Till court do us part...and children keep us bound.  You dream of a new live away from your abusive spouse. You summon the courage to walk away. However many court days, attorneys and 000's of dollars later you realize you are still bound to the cruel personality by the children you bore together - what is supposed to be a blessing, now seems to be a handcuff to your nightmare. I can't help but imagine how much easier walking away would have been if children were not involved 🤔. How I wish my children came to me through a different person! Since wishes are not horses I have to 'will' a new type of freedom. A freedom that transcends what any family court papers can grant me.  I feel it'll need to involve a new mindset - one that does not fall for his narcissistic baits.

Where justice lives

Super discouraging! Such injustice!

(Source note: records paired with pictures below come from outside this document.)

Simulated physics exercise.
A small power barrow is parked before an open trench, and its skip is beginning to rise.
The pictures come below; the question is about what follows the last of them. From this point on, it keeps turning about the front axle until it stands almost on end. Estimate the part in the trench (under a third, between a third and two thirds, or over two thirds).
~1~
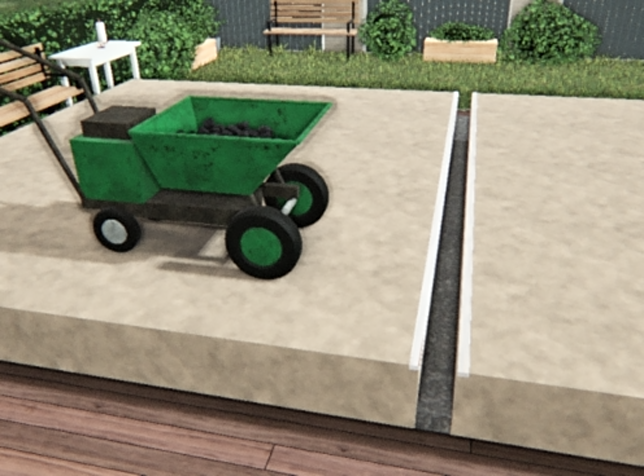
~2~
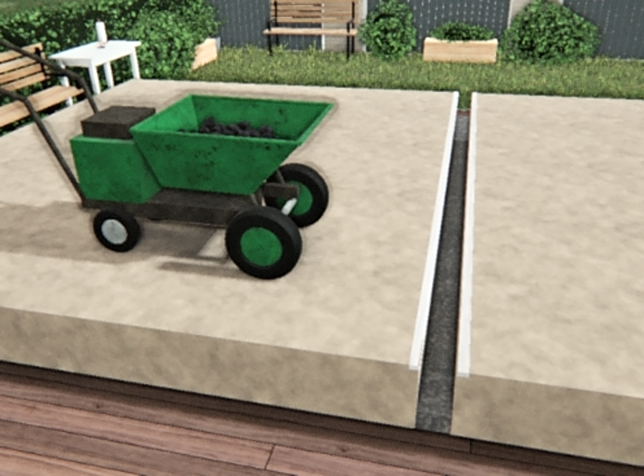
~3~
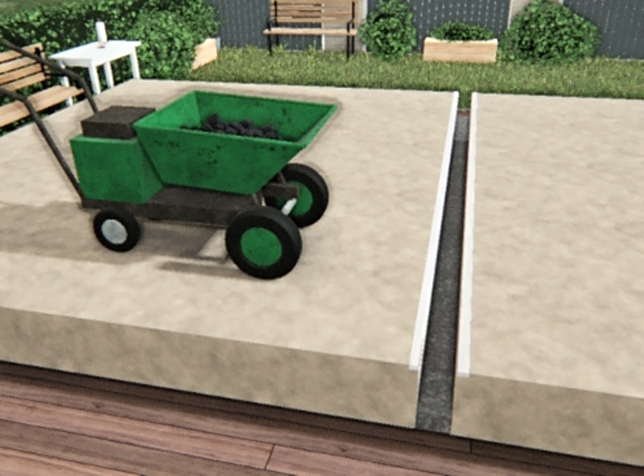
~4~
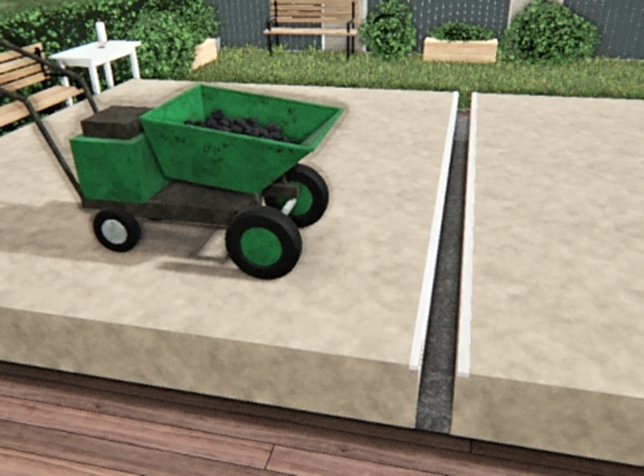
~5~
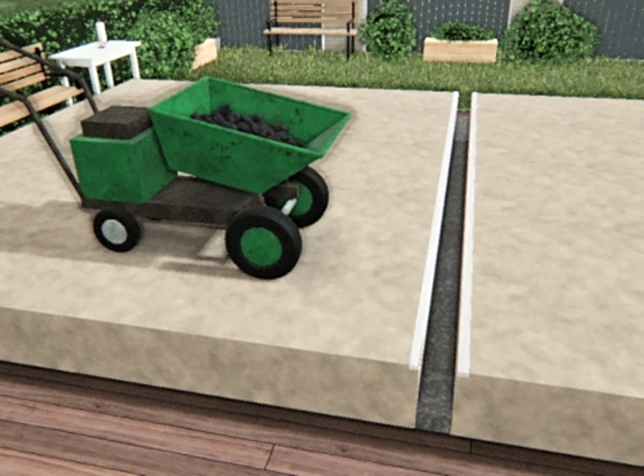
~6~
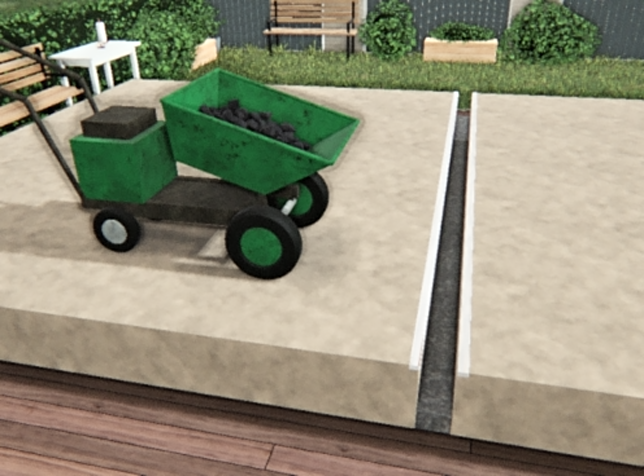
Between one third and two-thirds.
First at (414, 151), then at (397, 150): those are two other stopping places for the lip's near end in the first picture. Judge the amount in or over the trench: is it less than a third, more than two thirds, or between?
Place one, less than a third; place two, under a third.
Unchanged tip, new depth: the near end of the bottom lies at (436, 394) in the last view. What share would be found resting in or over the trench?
I'd put it at about 40 in a hundred.
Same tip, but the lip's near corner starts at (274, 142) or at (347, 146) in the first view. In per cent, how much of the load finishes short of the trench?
In order: 70 % and 0 %.
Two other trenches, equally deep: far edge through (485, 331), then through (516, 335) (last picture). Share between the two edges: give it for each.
The first try comes out at 50 percent and the second at 60 percent.
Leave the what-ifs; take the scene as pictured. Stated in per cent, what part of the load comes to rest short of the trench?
It works out to roughly 40 percent.
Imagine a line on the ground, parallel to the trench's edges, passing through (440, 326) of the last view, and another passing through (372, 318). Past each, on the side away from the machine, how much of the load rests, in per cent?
About 30 and 90 %.
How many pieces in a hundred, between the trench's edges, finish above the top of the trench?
Roughly 5 %.
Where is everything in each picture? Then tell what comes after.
Lip of the skip at (297, 143), level; top of the load at (227, 137), lumps of coal; first edge of the trench at (421, 323); far edge at (465, 329), the trench under half as wide as the skip, and about as deep as wide, in the first frame.
Lip of the skip at (299, 144), level; top of the load at (228, 136), in the second frame.
Lip of the skip at (304, 146), tipped barely; top of the load at (216, 136), in the third frame.
Lip of the skip at (311, 150), tipped a little; top of the load at (206, 133), in the fourth frame.
Lip of the skip at (321, 156), tipped a little; top of the load at (213, 128), in the fifth frame.
Lip of the skip at (331, 164), tipped clearly; top of the load at (221, 122); first edge of the trench at (421, 323); far edge at (465, 329), in the sixth frame.
Soon, skip tipped steeply; all in the skip.
A while on, skip tipped steeply; nearly all in the skip; a small part short of the trench.
Towards the end, skip tipped right over; about a quarter in the skip; about half short of the trench; about a third in or heaped over the trench; a small part beyond it.
Finally, skip tipped right over; a small part in the skip; about a third short of the trench; about half in or heaped over the trench; a small part beyond it.
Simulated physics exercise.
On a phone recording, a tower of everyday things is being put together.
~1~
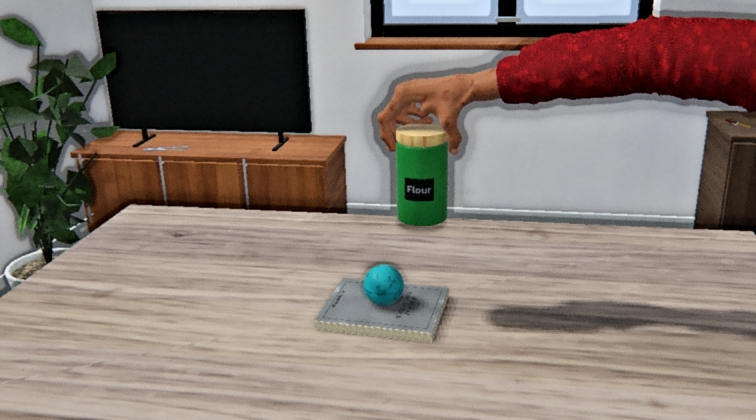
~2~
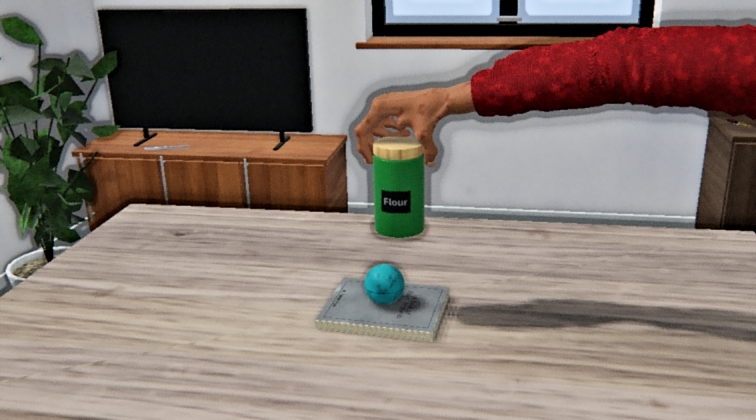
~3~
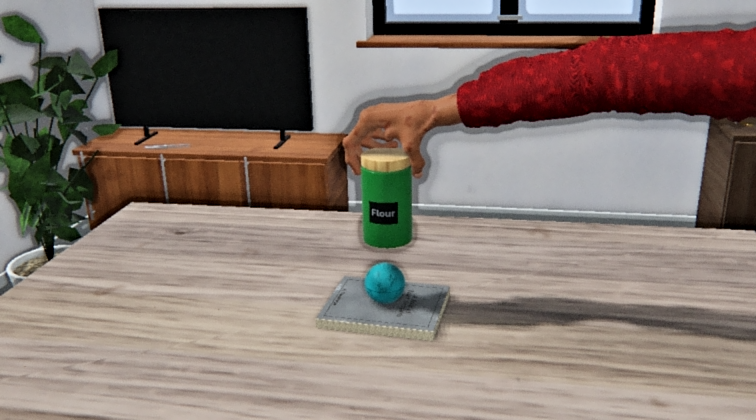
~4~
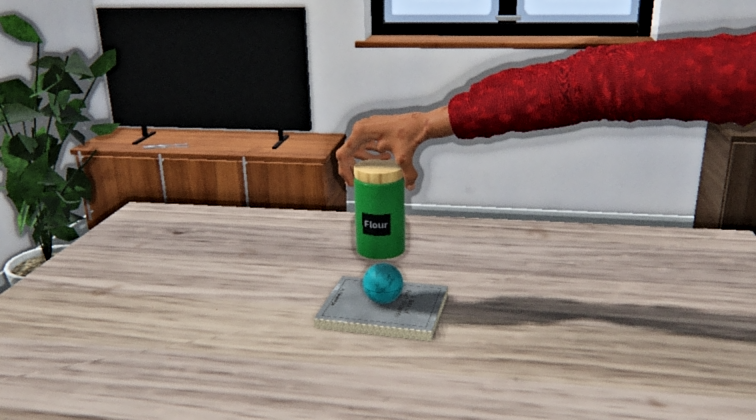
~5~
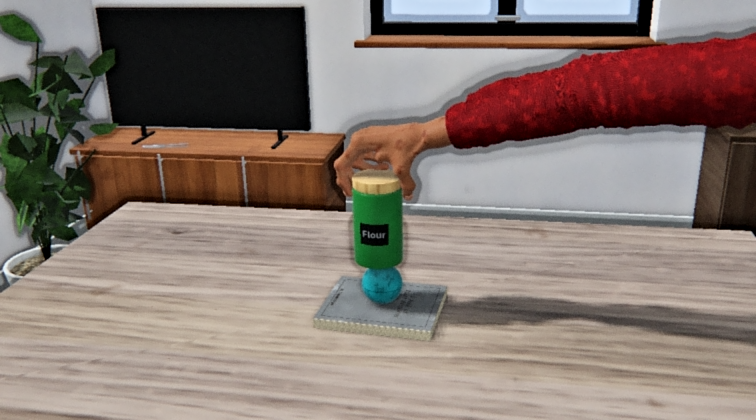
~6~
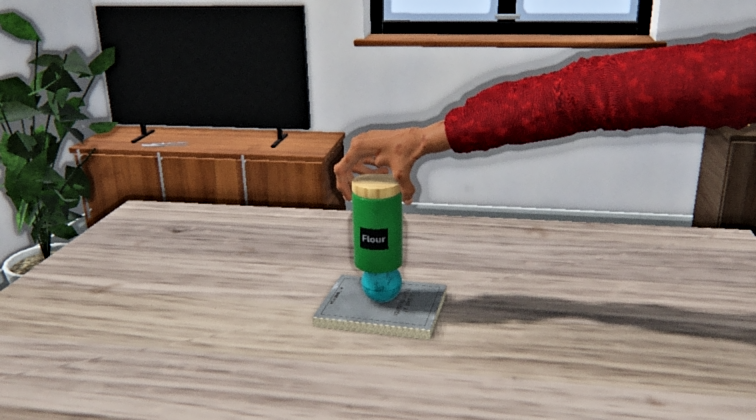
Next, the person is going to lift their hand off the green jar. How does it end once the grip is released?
Most likely the pile cannot bear the load.
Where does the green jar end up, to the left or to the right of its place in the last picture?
It goes leftward.
Then, 0.50 s later than the last frame, green jar tilted by 43° near (343, 232).
Then, 0.60 s later than the last frame, green jar now fallen.
Then, 1.10 s later than the last frame, nothing new.
When it is over, fallen, green jar; the other 2 as before. End places, in pixels of the last picture, green jar near (283, 280). The pile loses its balance.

I looked to the church elders for help but either they were distracted by what IT service the church can gain from him as volunteer work or they were swayed by his lies enveloped in charm. Then the severe beating came and out of the fear that followed I ran to the court. Little did I know this is a den of thieves (attorneys with the judge being in cohorts). A place where lies prevails over truth and exposing the lies with evidence is an expensive undertaking. Where manipulation is the order of the day. I feel like justice is not to be had there. Even my legal freedom from the marriage is delayed by the lengthy court process and protocols. Will I ever be free of the narcissist I married? For my freedom I lift up my eyes to the hills from where my help comes from.  My help comes from the Lord...not man.